The change to more sliders didn’t see to be successful if the goal was to limit homers, as Garcia gave up 9 homers on breaking pitches (slider/curve), up from just 3 the year before. So it seemed that he went to a different pitch more often, just to have it be the one he gave up the homers with. Garcia’s slider is on the softer side, ranking 197th out of the 232 pitchers that have thrown at least 200 of them since the start of the Pitch F/X era. It’s horizontal movement is slightly above average, which makes some sense as he usually locates it from middle to down and away from righties. Vertically, it moves most similar to Pedro Martinez’ slider (at least the one he showed towards the end of his career, since 2007) but is also somewhat similar to the sliders of Justin Verlander and Hiroki Kuroda. It is on the higher side according to vertical movement compared to other sliders, but it seems just on a cursory look of whiff/swing and GB/FB, that the lower the number the better. So it does seem that the pitch Garcia relied on so heavy in 2012 was a below average pitch according to Pitch F/X indicators. Of course, we care more about results, but Garcia doesn’t really have that either, as he is 184th in whiffs/swings, just behind Chan Ho Park and Madison Bumgarner (whose slider could easily be called a cutter). He is a little better at getting grounders with it, but still not good, at 160th. I did want to see if anything changed in 2012, so I just looked at that year and changed the minimum to 100 sliders thrown, which includes 126 pitchers. Even the slightly improved velocity slider still ranked 101st, between those of Jered Weaver and Mike Leake. At just getting swings, he was pretty successful, ranked 51st, above Phillip Humber and Yu Darvish. At getting whiffs, he was as unsuccessful as Rick Porcello and Ubaldo Jimenez, not exactly good company when talking about strikeouts or sliders. He wasn’t any better at getting grounders either. So it really seems weird that Garcia got so slider happy. There is no evidence it was anymore successful or a decent pitch in the first place. Surely this is something that the Padres pitching coaches will recognize this and get him to throw less sliders, especially if he is in the starting rotation. His curveball is not really a better option, as it is a slow curve, about average at getting whiffs, but well below average in getting grounders.

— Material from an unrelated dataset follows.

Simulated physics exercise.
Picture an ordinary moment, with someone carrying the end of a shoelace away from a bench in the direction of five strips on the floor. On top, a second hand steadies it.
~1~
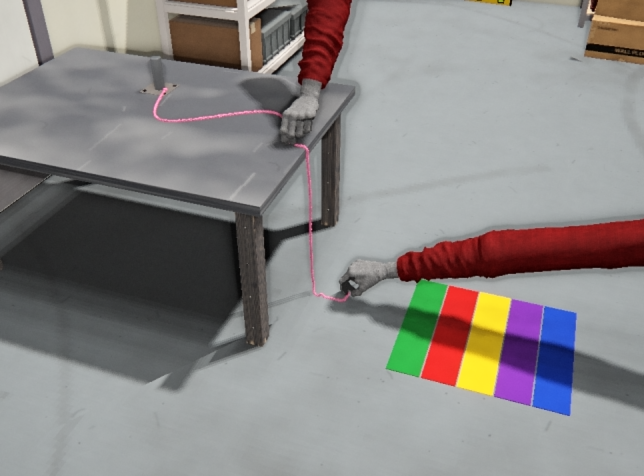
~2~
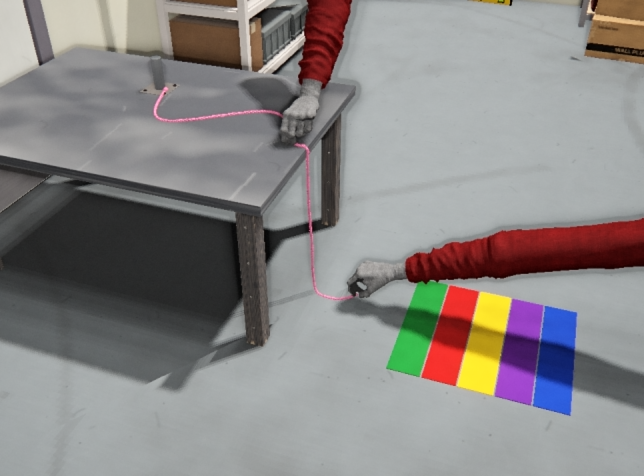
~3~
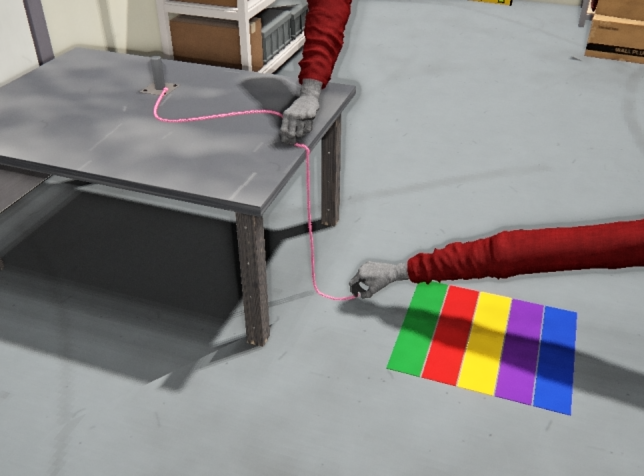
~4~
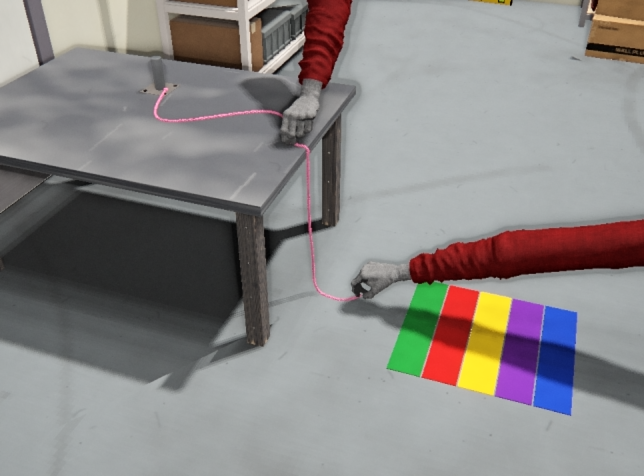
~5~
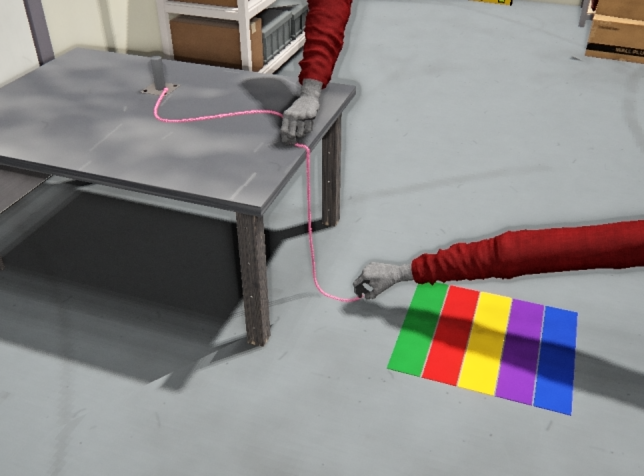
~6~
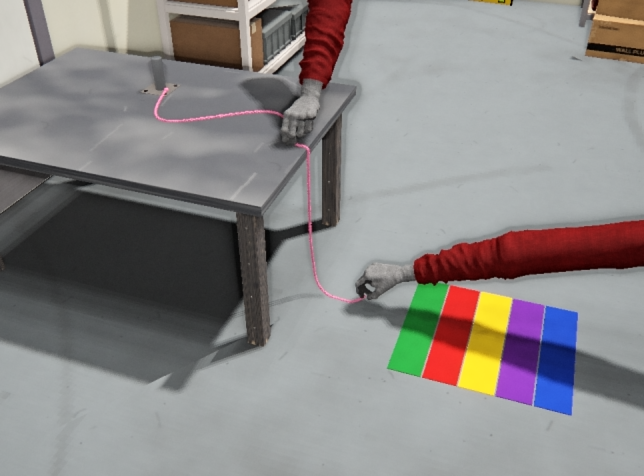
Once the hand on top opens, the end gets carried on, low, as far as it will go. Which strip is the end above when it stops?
The blue one.
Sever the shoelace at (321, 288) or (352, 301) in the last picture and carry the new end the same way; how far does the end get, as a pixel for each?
Try 1: (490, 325); try 2: (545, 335).
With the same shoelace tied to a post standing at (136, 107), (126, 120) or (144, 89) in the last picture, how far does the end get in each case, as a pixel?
In order, it comes out close to (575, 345), (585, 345) and (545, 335).
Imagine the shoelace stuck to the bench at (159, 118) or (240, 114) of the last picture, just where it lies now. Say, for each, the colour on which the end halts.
In order, purple and yellow.
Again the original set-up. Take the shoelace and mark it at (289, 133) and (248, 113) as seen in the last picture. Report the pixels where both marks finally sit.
At (358, 168), then (292, 127).
Early on, end near (507, 328); over yellow.
Midway, end near (545, 337); over blue.
At the end of the slack, end near (568, 342); over blue. The blue one.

How does the splitter stack up to other splitters in the Majors? Since there have only been 26 pitchers to throw at least 200 splitters since 2007, evaluating his splitter is much harder to do using comparative analysis. Usually around 80 MPH or slightly slower, his is one of the softest the Majors have seen. However Koji Uehara has been wildly successful with his, and his is slightly slower (Hiroki Kuroda has been extremely successful as well, and his is the hardest). Garcia’s splitter is about in the middle when it comes to whiffs/swings, but it has been one of the worst at getting grounders. Only Vicente Padilla’s has less horizontal movement, and vertically it is around the middle, similar to Ryan Dempster’s. When I wrote about Dempster for this site, I noticed that he had a lot of problems getting it down, which would hurt him at times. Even against lefties, Garcia’s splitter is a pitch he likes to throw to his glove side of the plate.

When looking at release point data, while he seemed to be fairly consistent from pitch to pitch during the game (just from looking at anecdotal game charts), but it looks like he clearly dropped his release point as well. He released the average pitch 6.85 feet high in 2012, while the average pitch he released in 2011 was about 6.98 feet high. His career average is about 6.93 feet high. I don’t know if that is a dramatic change but it is a change. More dramatic is his horizontal release point. For his career, his average horizontal release point was -1.62 feet (that is 1.62 feet to the right, since he is right-handed). In 2011 it was -1.3 feet, and in 2012 it was -2.05 feet. So it would seem, if the data is right, he was coming much more out, and a little lower that he has in the past. I cropped this picture using release point data from a random game in 2012 and a random one in 2011. The blue and green data on the right is the one from 2012, I think this better illustrates the difference:

The first question when seeing a dropped release point is (besides why, which we can’t really answer) platoon splits. Release points that are more sidearm usually lead to bigger platoon splits. In 2011, he had a 5.03 kwERA against lefties and 3.89 kwERA against righties. In 2012, he had a 4.54 kwERA against lefties and a 3.33 kwERA against righties. So it is a relatively small sample size, but it doesn’t really seem like he had platoon splits (and again, it didn’t seem that he was really worse in 2012 than in 2011). However, if the new release point is “real”, that is, if he keeps it in 2013, there are some legitimate questions about whether or not he is really a starter going forward. After all, he has had multiple shoulder issues in his career, and there is a chance that he was really compensating for something that could turn out to be a major problem going into 2013. When looking at Jeff Zimmerman’s injury factor data, his average velocity per game data has been decent over the past couple of years, but his strikezone percentage data is a little below average and he has really struggled late in games, which is supposedly a large injury factor. Garcia has a lot of redeemable qualities, and should fit in well at Petco, but there are some questions, such as elevated slider usage when it seems to be a very risky pitch, and a dropped release point shows why he was signed to a minor league contract. With all this said, there are red flags, but he is really low risk and could be a nice pick up for the back of the rotation if they aren’t expecting a lot of innings.